Blockchain fraud detection relies on brittle, hand-written heuristics that miss coordinated attacks and novel exploit patterns. Labeled datasets are scarce or nonexistent: you can't train a fraud classifier when you don't know which wallets are fraudulent. Yet the transaction graph itself encodes behavioral signals, if you can learn to read them at billion-node scale.

The Approach

Built two end-to-end pipelines from raw blockchain node data: one for Cardano's UTXO model, one for Ethereum's account model. A custom Rust ETL (streaming, O(1) memory) constructs heterogeneous graphs with 4 node types and 23 edge types, including 17 bot-detection features and DeFi primitives. Three self-supervised GNN architectures (BGRL, GraphMAE, HGOT) learn 128-dimensional behavioral embeddings directly from graph structure. No labels required.

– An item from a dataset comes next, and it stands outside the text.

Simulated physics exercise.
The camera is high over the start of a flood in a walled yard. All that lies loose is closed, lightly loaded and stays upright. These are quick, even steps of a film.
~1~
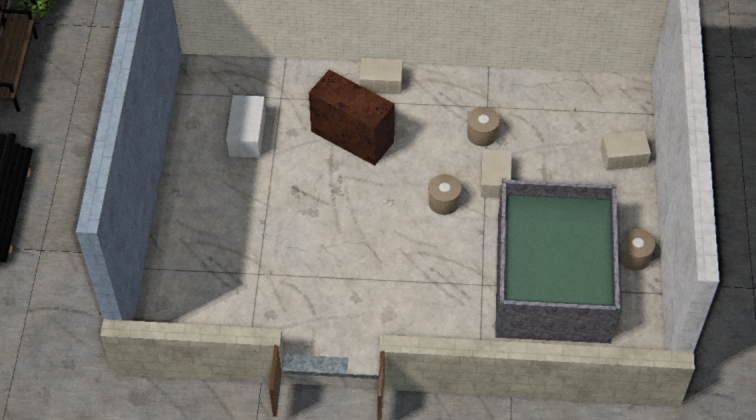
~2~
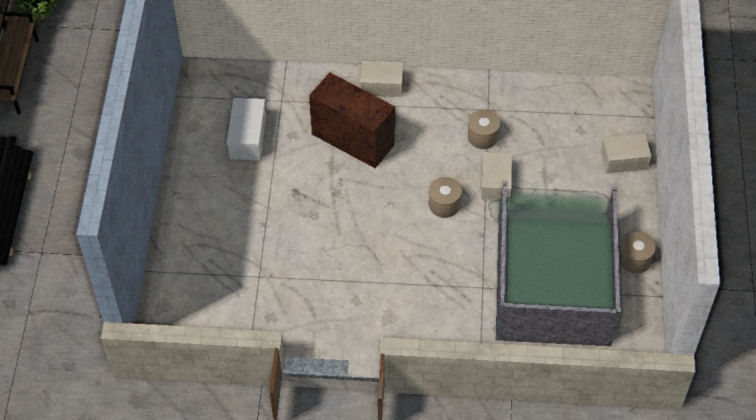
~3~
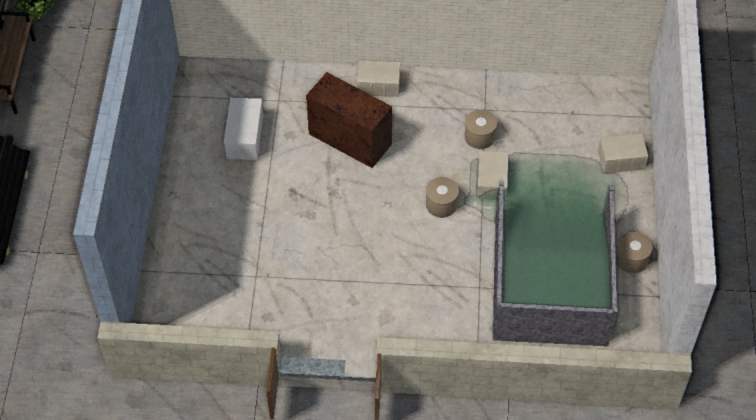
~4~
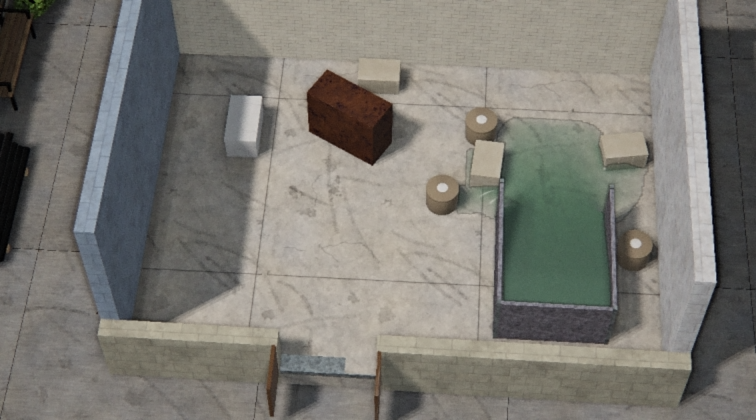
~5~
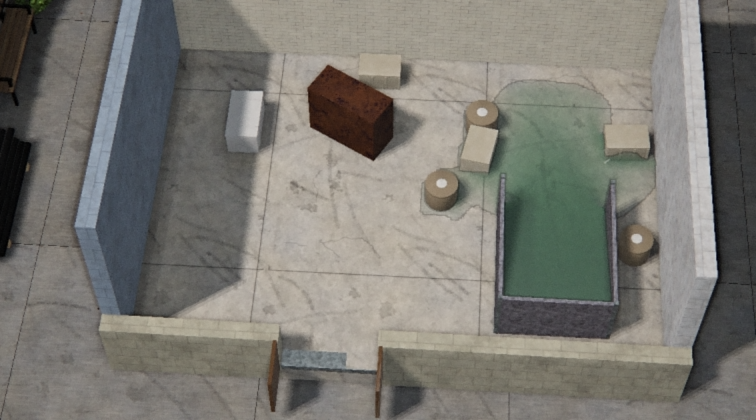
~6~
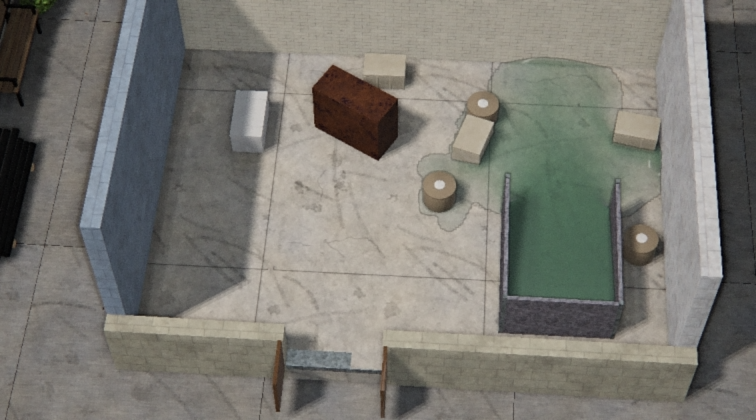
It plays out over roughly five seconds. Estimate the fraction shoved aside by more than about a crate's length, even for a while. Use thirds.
It is two thirds or above.
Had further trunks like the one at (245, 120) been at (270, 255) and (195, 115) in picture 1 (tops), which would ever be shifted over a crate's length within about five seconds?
In that order: Under that, pushed that far.
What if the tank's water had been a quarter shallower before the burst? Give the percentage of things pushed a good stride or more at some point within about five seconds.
Close to 90 %.
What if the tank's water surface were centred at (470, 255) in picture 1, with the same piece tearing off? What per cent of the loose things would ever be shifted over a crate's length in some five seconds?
I make it 100 per cent.
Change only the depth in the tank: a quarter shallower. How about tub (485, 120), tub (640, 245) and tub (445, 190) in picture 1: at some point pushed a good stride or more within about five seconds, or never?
As listed: That far or more, swept aside, that far or more.
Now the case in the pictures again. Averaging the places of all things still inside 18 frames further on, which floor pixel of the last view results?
Roughly at (395, 146).
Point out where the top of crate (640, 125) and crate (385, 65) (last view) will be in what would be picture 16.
Around (630, 83) and (311, 62).
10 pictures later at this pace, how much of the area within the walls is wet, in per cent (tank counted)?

Wallets that behave similarly cluster together in embedding space, surfacing patterns invisible to rule-based systems.

The Results

The embeddings enable Sybil detection (identifying coordinated bot networks via same-block activity), fraud classification (flagging serial rug-pull deployers and insider dump patterns), entity resolution (clustering wallets controlled by the same actor), and smart-money tracking (scoring traders by realized PnL). The Ethereum pipeline processes the full chain at 3B+ nodes and 15B+ edges; the Rust ETL achieves 60% memory reduction through hashed address storage. Currently applying these capabilities to active detection tasks.